How many hours do you have for that particular discussion? Look, the pension closeout business is a tough one to make any prediction on right now, first of all, for the reason you've just identified, which is there's not an overabundance of capital. The second reason is pension funds by and large are at record underfunded levels, and you can't close anything unless you've restored your funding status and the cost of closing is prohibitive, if you combine all of those three things. So do I think the closeout business is here to stay and will be a factor? Yes. But if anything I would have said right now in this environment it's probably receded a little bit. But the hunger by some clients to close their pension schemes is definitely still there.

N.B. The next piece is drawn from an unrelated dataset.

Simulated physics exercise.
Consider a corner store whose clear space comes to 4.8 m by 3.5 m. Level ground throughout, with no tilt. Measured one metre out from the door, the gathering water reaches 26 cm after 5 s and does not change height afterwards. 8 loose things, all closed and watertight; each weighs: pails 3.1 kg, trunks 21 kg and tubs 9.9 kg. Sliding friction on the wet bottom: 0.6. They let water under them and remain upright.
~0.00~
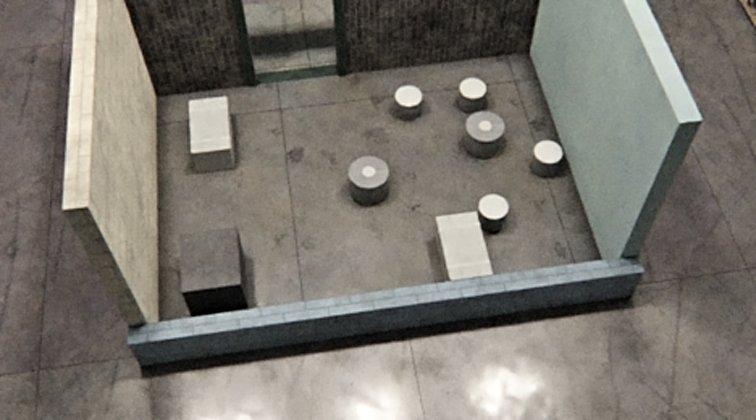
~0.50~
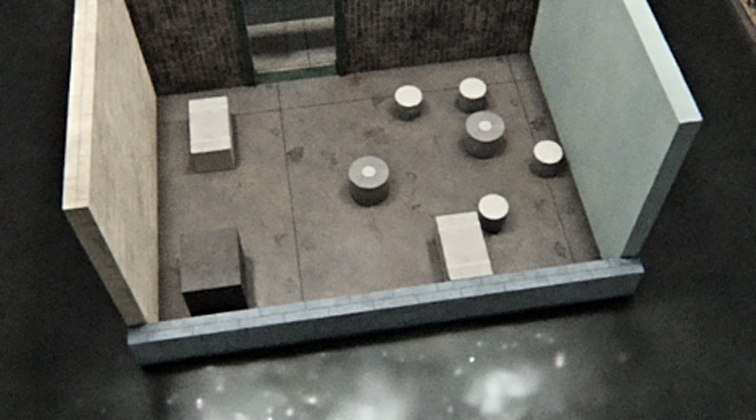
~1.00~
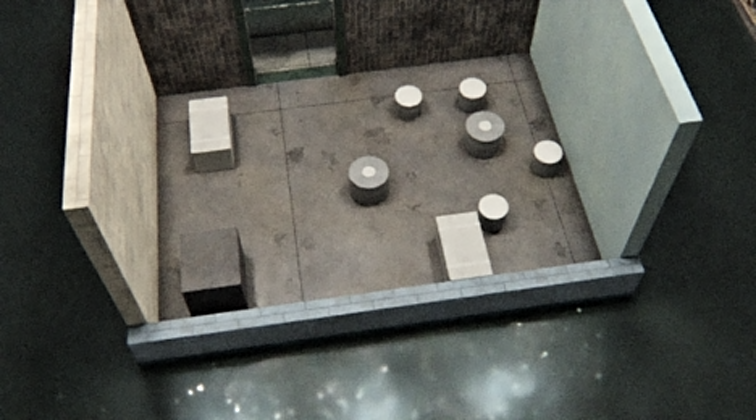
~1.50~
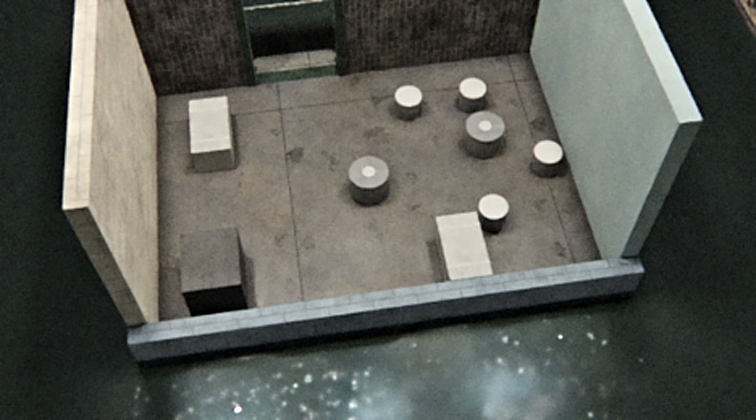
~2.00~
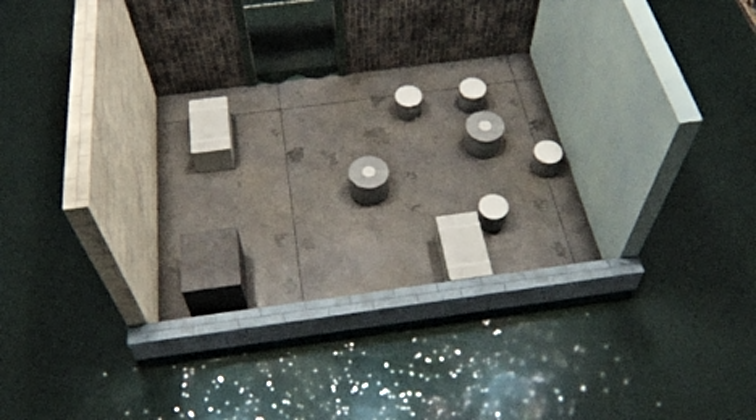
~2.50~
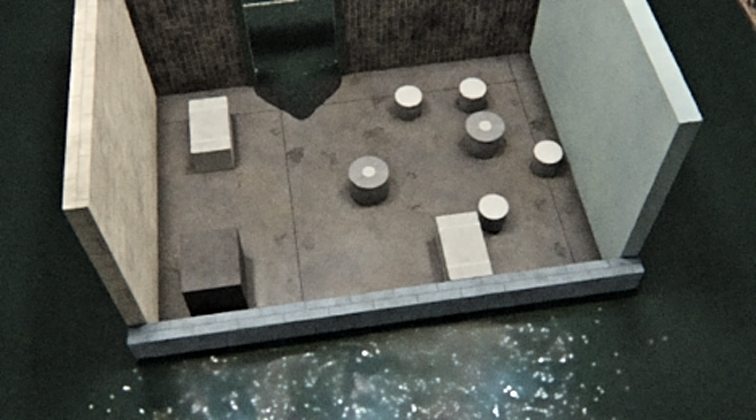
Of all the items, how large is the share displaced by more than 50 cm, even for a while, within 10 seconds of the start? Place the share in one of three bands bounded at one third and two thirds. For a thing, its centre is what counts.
It goes in the band one third to two thirds.
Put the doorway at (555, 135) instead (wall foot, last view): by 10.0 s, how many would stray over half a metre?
Then the count would be 6.
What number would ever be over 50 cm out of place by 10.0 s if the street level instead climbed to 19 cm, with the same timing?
Then the count would be 3.
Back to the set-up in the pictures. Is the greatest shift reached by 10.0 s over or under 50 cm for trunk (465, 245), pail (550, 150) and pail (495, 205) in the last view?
Beyond, beyond, beyond.
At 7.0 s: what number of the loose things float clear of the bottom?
It comes to 1.
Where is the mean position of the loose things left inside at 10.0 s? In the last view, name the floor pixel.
Somewhere near (458, 150).
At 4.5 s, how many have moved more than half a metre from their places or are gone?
By that point, 0.
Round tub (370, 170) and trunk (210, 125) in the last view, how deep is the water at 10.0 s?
Depth approx. 14 cm / 8 cm.
After 3.5 s 0 of 8 are over 50 cm from their spots; 0 afloat.
After 4.5 s 0 of 8 are over 50 cm from their spots; 0 afloat.
After 7.0 s 2 of 8 are over 50 cm from their spots; 1 afloat.
After 10.0 s 5 of 8 are over 50 cm from their spots, and 5 have been at some point; 5 afloat.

Roger Smith - Fox-Pitt Kelton

Analyst

I don't want to beat this down, but if I look at the marked-to-market on the prior periods and I'm looking at $11 million this quarter, $16 - $17 million going backwards, how do I kind of think about that from a modeling point of view. Should I really be going up and looking at those investment gains and trying to think of them over some period of time from an amortization perspective?

Peter S. Kraus

Management

Well, these are all lagging, right, so this all represents amortization of losses that occurred in prior periods that will runoff over time over the roughly four-year vesting period. So you're right, you do need to look backwards and then sort of project out how you think that's going to run off in the future.

Operator

Operator

Your last question comes from Cynthia Mayer - BAS-ML.

Cynthia Mayer - BAS-ML

Analyst

I think you used to break out performance fees and have a slide on alternative, so I'm assuming that the chance of performance fees in 4Q is not particularly strong but what about for 4Q 2010? What are your alternative assets at this point? Then also just a follow up on the Private Client. You mentioned that you're going to have training classes. Maybe you said this, but could you give a sense of what growth you want in headcount there?

Peter S. Kraus

Management

Let me just comment on the alternative space, Cynthia. We have not provided that level of detail. As you know, the level of assets got to the point where we thought it was not that material to all of you. Having said that, performance has been attractive in that spot for us, and we continue to be focused on how we build that out over time. And as that becomes more significant we'll make all that information available to you. But I would say that we're very focused on it. We like that space. We think we've got value-added opportunities there, and that looks to us like an attractive opportunity in the future.

David A. Steyn

Management

And to the Private Client question, we're not at this point targeting any specific growth rate of advisors. Let me explain why and how we approach this. We've grown the adviser force at the Private Client business dramatically over the last decade. I joined the firm almost 10 years ago, and I think there were less than 100 - there were less than 100 - financial advisors here in the United States. We're verging on 300 advisors. One of the metrics we look at very closely is the speed to productivity, if you want to put it that way, of our new adviser intake, and we sort of manage the increase in the headcount to that. So we'll keep expanding at the rate which the pipeline, if you want to call it, can absorb the new cohorts of advisors which we bring into the classes. If you wanted a rule of thumb moving forward, I think it's hard for any sales force to expand by double-digit net numbers on a sustained basis because it's just very hard to deploy those advisors in a productive way quickly. But there isn't a set target right now as to what the number of financial advisors will be in 12 months' time.

Operator

Operator

There are no further questions or comments at this time.

Philip Talamo

Operator

Great. Thanks, Barrett, and thanks, everyone, for participating on the call. As always, if you have any further questions, feel free to call Investor Relations. Enjoy the rest of your evening.